Using a strategy of selective assassinations, minefields, direct combat, and confinement of the population, the guerrillas had been able to contain the AGC, who were trying to penetrate from Nóvita by the west.
In La Italia, a district (corregimiento) of San José del Palmar, bordering Nóvita, the guerrillas are decreeing curfews after 6:00 p.m. Nobody dares to move on the road that connects to Cartago (Valle del Cauca), either by roads or trails. In addition, they prohibit the entrance of anyone not part of the settlement. “Nobody that isn’t from this community is allowed to enter,” confirmed one of the residents.
Two young people from Pereira, who were going to visit their family, were seized on March 21 when they arrived in the town in the early morning. Three days later, the guerrillas threw their bodies off a bridge at the outskirts of the district.
In the middle of March, an audio was circulated in which the ELN ordered the residents of Juntas del Tamaná, Tambito, Santa María de Urábara, and other towns in Alto Tamaná not to get on any boat on the river, or they would become a military objective.
That set off the confinement of more than 4,000 residents, a confinement that the Diocese of Istmina, along with Public Defender’s Office, were able to break on March 30, with a humanitarian corridor bringing food into the settlements. A leader in Tambito confirmed that, even though the threats are continuing, the food did arrive.

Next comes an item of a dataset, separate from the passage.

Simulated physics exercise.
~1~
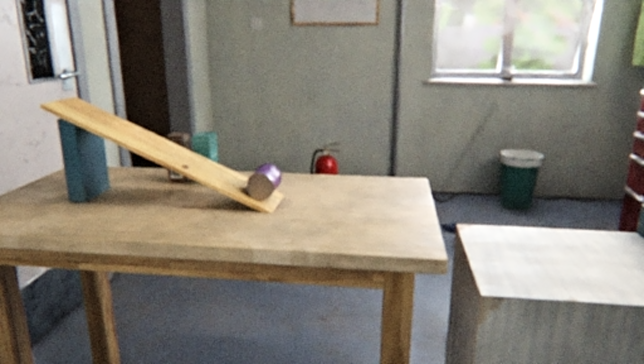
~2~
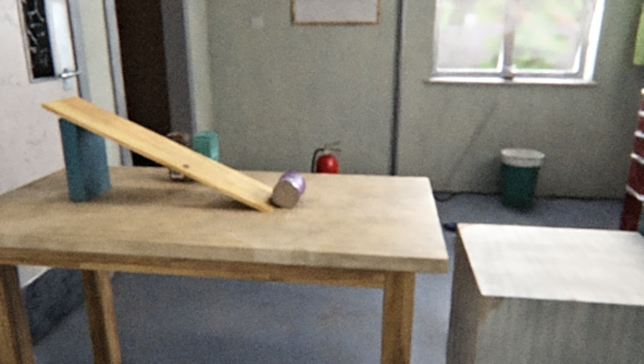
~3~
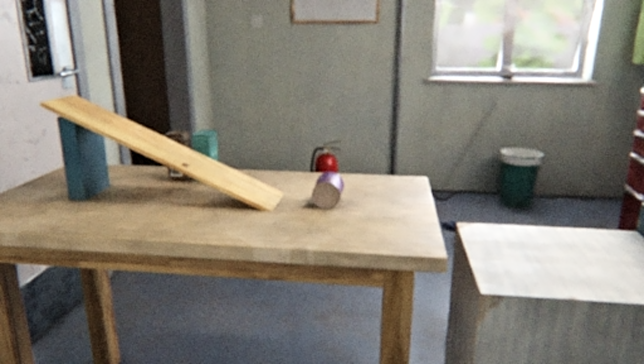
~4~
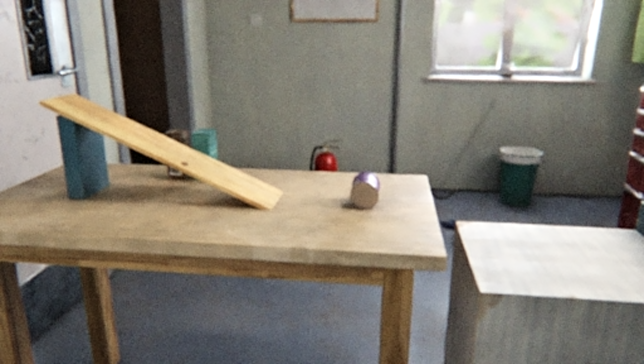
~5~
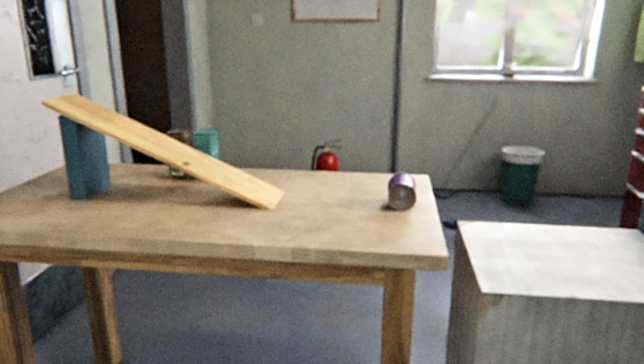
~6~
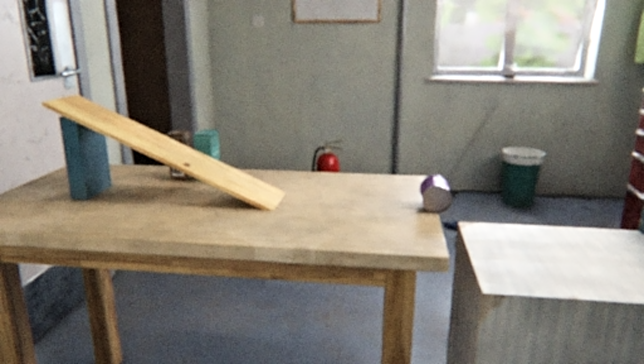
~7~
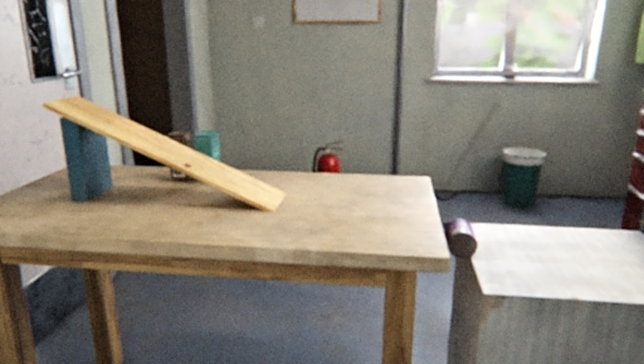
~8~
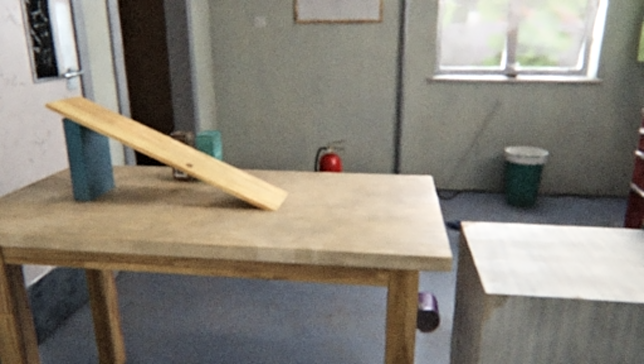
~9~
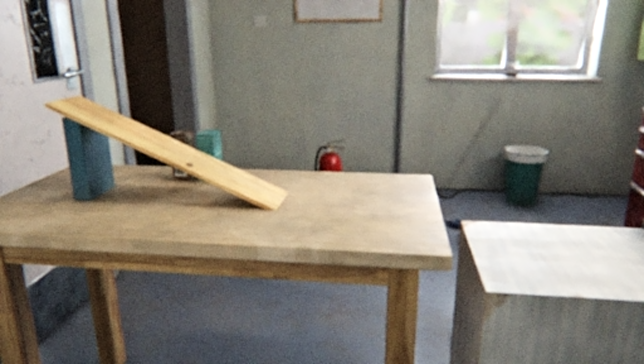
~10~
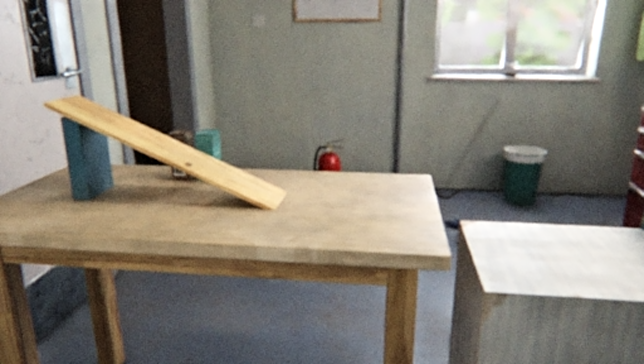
In a room, a purple tin rolls off a ramp, crosses the table and drops into the gap.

Tambito is the same town where a dead body remained right next to the houses without anyone carrying out any of the appropriate legal procedures, after the combat on March 4. “We are really worried, it lay there three days in the street, the children seeing it, and the Army ten minutes away and nobody came, at least to secure the area, so that the dead person could be taken away,” recounts a Council Member from Nóvita. “We had to get together the Mayor, the Clerk, somebody from the Public Defender’s Office, and the President of the Community Council. They finally took it away.”